Doch da ist bereits das nächste Problem: Im alten Film waren die ektoplasmischen Erscheinungen liebevoll entworfene Charaktere mit zwar primitiven, aber dennoch vorhandenen Eigenschaften, während sie hier zu bloßen Zielübungen verkommen. Der digitale Dunst, in den sie für gewöhnlich eingefasst sind, raubt ihnen jede Greifbarkeit. Da hilft es auch nicht, dass die Geisterjägerinnen nach dem erfolgreichen Einfangen häufig von Schleimfontänen getroffen werden.

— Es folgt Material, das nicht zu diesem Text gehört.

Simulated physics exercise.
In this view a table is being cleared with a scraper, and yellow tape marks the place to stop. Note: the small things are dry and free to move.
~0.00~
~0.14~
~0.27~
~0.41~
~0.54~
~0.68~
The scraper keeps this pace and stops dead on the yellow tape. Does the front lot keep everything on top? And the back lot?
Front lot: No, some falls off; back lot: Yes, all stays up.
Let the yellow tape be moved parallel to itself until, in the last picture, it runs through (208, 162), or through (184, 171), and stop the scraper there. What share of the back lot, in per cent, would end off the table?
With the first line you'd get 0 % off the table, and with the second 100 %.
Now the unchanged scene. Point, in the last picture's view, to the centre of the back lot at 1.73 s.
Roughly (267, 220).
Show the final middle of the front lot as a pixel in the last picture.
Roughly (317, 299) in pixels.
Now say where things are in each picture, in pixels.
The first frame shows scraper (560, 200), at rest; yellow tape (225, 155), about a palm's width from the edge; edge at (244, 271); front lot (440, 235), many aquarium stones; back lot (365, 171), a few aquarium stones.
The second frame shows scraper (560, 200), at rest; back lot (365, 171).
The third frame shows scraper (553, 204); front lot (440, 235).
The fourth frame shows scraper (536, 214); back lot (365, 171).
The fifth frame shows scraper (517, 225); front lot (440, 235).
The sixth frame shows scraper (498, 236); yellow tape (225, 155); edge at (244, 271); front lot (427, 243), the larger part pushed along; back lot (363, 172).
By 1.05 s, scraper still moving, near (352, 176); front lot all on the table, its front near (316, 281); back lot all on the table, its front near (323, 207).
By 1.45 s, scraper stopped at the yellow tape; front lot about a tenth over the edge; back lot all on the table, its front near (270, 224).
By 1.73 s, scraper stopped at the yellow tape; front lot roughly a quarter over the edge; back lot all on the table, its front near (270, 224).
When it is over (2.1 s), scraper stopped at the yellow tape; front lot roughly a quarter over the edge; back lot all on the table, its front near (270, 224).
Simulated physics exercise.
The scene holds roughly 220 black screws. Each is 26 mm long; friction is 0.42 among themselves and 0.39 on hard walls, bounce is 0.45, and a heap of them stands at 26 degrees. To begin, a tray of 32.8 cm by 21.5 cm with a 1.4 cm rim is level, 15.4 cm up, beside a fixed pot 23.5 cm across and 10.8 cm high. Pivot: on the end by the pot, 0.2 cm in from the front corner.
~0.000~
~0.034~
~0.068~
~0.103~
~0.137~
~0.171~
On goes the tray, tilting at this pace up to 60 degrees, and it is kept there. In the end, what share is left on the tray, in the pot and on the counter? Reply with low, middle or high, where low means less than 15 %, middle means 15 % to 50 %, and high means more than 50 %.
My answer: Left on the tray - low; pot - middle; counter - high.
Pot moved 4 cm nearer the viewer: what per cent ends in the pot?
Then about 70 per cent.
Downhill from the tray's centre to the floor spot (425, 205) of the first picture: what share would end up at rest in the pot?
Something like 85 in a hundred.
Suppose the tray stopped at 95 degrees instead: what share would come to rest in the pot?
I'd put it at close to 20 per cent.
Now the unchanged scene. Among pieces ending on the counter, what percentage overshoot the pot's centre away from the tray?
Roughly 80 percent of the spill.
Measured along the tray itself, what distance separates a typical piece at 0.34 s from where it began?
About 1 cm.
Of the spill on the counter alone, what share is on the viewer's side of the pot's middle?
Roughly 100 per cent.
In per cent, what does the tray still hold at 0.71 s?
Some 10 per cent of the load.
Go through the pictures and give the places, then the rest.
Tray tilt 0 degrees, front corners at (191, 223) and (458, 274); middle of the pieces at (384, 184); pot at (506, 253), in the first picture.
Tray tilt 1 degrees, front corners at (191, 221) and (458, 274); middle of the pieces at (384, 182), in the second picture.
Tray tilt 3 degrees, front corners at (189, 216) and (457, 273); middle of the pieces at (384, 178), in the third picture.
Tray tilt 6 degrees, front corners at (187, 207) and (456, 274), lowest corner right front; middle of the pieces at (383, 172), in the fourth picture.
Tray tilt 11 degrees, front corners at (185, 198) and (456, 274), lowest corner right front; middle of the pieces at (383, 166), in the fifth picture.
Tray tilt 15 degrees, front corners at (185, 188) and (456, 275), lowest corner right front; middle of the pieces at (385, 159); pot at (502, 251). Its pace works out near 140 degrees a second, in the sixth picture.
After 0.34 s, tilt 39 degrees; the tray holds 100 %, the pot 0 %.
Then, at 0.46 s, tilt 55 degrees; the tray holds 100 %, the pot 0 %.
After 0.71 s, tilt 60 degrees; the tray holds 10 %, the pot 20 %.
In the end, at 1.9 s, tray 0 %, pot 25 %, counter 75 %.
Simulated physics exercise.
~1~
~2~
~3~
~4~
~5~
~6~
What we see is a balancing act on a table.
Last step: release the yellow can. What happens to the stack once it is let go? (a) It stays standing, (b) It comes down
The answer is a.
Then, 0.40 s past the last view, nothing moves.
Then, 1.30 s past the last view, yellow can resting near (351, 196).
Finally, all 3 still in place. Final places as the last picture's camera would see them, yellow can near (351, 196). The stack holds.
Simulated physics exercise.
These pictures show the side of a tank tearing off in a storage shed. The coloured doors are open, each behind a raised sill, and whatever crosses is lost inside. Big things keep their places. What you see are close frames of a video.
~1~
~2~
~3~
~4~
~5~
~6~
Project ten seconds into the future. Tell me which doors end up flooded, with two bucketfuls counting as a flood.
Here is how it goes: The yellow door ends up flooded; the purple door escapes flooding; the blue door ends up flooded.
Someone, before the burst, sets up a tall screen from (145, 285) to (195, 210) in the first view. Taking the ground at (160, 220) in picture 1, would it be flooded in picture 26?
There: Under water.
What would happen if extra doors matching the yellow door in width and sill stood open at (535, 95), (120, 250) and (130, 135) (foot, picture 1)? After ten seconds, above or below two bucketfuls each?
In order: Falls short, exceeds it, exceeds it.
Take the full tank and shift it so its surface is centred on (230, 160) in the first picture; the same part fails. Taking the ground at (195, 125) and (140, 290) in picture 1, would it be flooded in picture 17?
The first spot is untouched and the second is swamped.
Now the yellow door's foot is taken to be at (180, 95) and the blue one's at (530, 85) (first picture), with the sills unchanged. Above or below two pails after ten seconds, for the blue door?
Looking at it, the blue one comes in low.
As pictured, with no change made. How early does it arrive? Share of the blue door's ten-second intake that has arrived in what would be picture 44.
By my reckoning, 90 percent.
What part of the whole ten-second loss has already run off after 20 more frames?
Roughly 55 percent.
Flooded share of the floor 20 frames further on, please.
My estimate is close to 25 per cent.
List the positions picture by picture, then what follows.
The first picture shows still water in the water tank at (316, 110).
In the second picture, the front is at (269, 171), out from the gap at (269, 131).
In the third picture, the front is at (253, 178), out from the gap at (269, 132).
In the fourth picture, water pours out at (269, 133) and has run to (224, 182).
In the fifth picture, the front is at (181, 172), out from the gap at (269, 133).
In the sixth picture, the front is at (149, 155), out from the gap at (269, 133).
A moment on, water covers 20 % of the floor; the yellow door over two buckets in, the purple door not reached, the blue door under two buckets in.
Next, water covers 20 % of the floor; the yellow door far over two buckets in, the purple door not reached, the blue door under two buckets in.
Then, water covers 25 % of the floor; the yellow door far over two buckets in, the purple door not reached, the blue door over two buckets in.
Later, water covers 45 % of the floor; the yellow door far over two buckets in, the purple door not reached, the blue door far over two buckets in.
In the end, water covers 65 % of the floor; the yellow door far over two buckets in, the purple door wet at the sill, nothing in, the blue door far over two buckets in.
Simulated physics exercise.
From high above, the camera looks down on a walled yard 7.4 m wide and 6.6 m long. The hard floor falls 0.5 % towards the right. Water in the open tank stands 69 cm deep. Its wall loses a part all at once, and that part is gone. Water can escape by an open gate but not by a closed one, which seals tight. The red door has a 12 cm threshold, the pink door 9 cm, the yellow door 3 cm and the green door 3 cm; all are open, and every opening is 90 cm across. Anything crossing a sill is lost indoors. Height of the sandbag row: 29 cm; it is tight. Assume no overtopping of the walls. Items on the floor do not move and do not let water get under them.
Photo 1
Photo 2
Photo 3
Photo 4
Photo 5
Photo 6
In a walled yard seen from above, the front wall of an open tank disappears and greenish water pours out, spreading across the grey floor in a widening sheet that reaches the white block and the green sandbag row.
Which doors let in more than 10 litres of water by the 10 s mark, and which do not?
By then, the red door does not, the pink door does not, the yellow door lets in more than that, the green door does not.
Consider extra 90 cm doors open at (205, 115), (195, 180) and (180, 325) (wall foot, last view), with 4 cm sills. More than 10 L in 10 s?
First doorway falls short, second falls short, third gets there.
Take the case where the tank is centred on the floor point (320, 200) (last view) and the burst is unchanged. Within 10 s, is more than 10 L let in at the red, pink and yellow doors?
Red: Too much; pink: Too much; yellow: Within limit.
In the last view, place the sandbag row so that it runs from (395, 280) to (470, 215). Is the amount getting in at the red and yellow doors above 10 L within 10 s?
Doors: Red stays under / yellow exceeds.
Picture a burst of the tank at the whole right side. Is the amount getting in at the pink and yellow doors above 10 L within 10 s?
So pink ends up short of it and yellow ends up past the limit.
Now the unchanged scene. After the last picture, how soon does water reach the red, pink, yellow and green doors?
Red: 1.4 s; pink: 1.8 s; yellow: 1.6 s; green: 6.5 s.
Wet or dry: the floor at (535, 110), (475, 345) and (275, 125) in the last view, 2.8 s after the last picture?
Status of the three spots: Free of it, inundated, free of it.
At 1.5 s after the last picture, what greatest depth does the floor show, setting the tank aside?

In Summe fühlt sich Feigs Film an, als hätte er einfach eine weitere seiner „Chick Comedies“ entworfen und sie nachträglich mit dem „Ghostbusters“-Universum verschränkt. Dazu passen dann auch die lieblosen, langweiligen Gastauftritte der Originalbesetzung: Bill Murray wird als Geisterskeptiker – haha! – aus dem Fenster geworfen und Dan Aykroyd fährt ein Taxi, während Sigourney Weaver dunkelmunkelnd in die Kamera schaut. Das damalige Maskottchen, die grüne Schleimkugel Slimer, wurde diesmal ganz im Computer errechnet und darf ein paar Mal schrill geifernd über die Leinwand fliegen, bevor es mit einer Artgenossin, die aussieht wie seine Drag-Queen-Version, im Auto durch die Stadt rast.

Nein, irgendetwas stimmt hier ganz und gar nicht. Und das hat nichts damit zu tun, dass die Geisterjäger jetzt -innen sind. Aber: Who you're gonna call? Diese „Ghostbusters“ sicher nicht.

Die Filme

1984. Ivan Reitmans Komödie „Ghostbusters“ kommt in die Kinos, eine Mischung aus Science-Fiction und Fantasy. Sie handelt von drei universitär erfolglosen Parapsychologen, die gemeinsam eine Geisterjägeragentur gründen.

1986-88. Als Reaktion auf den Erfolg entsteht eine US-Zeichentrickserie.

1989. „Ghostbusters II“ kommt in die Kinos, mit Stars aus dem ersten Teil: Bill Murray, Dan Aykroyd, Sigourney Weaver.